Papon dancing onstage with audience members
The concerts also both represented two of the most powerful forces shaping India today. Coke Studio, obviously, is funded by a massive multinational company that thrives on its ability to situate itself as a hip, socially aware vanguard of the New India, with its rock concerts, relentless star-studded commercials (Coke Zero just came out in India, as we were told several times during the night), and polyglot cosmopolitanism (both the Coke Studio representative and Papon switched occasionally from English to Hindi in order to better express themselves).
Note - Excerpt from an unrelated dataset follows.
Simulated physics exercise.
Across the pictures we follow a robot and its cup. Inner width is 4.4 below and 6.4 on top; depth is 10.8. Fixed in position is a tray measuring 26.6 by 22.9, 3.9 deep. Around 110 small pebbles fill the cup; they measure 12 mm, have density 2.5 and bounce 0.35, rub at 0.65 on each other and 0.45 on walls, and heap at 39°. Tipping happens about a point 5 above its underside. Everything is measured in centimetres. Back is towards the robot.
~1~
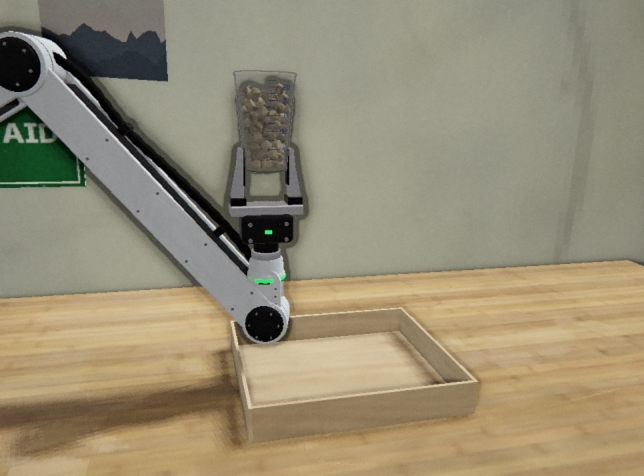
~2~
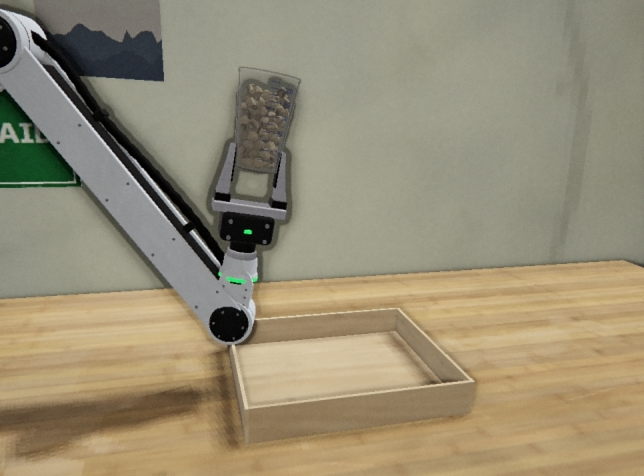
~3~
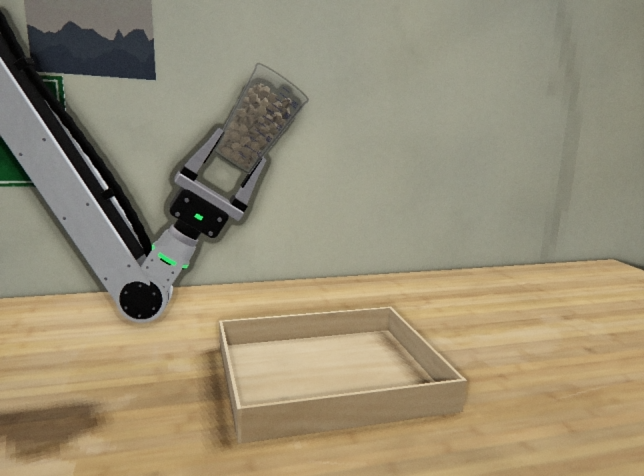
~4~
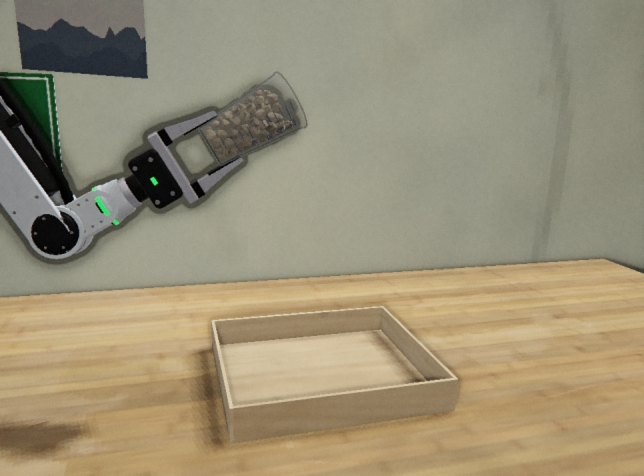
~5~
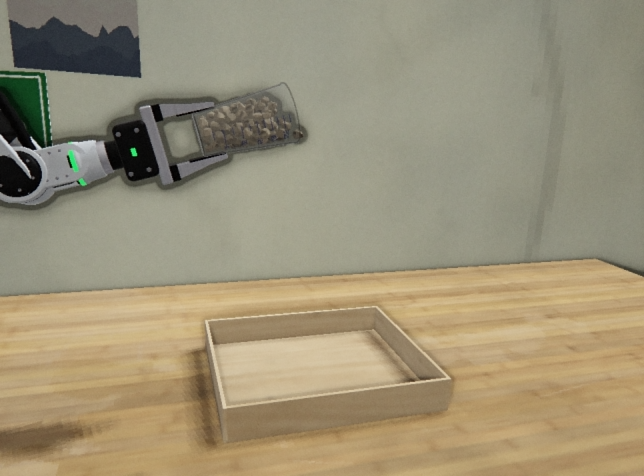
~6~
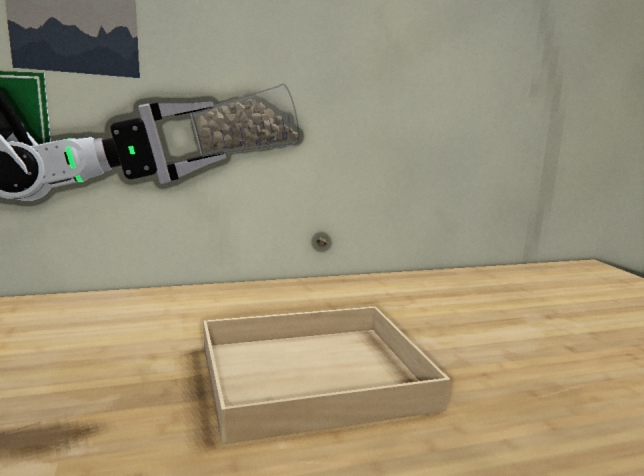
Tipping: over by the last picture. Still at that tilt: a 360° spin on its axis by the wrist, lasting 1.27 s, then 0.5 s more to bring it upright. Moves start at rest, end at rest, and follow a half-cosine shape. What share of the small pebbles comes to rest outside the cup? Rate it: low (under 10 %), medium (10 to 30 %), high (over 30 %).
Rating: Medium.
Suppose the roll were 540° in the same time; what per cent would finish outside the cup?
Then about 15 percent.
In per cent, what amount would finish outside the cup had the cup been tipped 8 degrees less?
It would come to roughly 0 percent.
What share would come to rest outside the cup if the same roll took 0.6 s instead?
In that case around 5 percent.
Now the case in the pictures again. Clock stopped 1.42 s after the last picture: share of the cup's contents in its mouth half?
It comes to around 45 per cent, more or less.
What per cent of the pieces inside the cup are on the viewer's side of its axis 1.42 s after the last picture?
Roughly 40 in every hundred.
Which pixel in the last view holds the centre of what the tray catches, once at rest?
Near (330, 365).
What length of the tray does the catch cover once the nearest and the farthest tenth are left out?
14 cm, roughly.
Then, 0.71 s on, tipped 77°, highest piece 35 above the table; 104 in the cup, 2 in the tray, 3 in flight or on a rim.
Then, 1.42 s on, tipped 62°, highest piece 36 above the table; 95 in the cup, 14 in the tray.
Then, 1.97 s on, upright, highest piece 38 above the table; 94 in the cup, 15 in the tray.
Then, 2.67 s on, upright, highest piece 38 above the table; 94 in the cup, 15 in the tray.
In the end, 94 in the cup, 15 in the tray. That is 14 % outside the cup.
However, the show's deep Indian roots were also clear in the diverse stylings of the artists, who in addition to jazz and rock elements used Assamese and Punjabi folk music and vocals drawing from Islamic prayer traditions.
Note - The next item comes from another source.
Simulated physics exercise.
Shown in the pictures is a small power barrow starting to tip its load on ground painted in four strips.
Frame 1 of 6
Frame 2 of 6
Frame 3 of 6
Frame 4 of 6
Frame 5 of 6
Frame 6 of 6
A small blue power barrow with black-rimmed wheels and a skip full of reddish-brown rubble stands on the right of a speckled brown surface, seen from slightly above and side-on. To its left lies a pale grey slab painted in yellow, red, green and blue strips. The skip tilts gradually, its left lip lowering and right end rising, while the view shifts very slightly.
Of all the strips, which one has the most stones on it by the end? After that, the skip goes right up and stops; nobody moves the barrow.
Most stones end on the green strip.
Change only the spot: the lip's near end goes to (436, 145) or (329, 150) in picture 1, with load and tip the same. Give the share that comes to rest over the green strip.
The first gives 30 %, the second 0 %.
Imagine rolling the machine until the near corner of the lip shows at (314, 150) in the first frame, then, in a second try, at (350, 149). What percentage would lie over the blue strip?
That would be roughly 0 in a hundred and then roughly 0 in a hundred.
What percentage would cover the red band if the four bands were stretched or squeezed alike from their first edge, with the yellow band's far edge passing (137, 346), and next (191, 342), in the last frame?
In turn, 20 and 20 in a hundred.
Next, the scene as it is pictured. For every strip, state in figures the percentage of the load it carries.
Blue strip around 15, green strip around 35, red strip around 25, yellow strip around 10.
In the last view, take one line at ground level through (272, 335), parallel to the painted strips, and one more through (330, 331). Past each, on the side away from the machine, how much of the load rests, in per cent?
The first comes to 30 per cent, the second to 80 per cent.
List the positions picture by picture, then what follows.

The sitar concert did not have vocals to be in a specific language, but despite this the musical and cultural vocabulary was very specifically based in Hindu religious music. The one song that was not a raga had to be specifically marked as lok geet, people's music. Unlike the Coke Studio musicians, who came from all over the country, our sitar teacher is from Pune and was playing primarily to other Punekars, people who had lived in the city since long before its recent expansion. It's telling that my friend Saum, who I went to both concerts with and is from Pune, was known through his father to several of the attendees of the concert, while the only relationship he had to the Coke Studio musicians was that he was wearing the same shirt as the bassist of Agnee. This is the difference between community connections of family and individualistic connections of consumption.
This was supposed to be us excited after two concerts. Eh, close enough.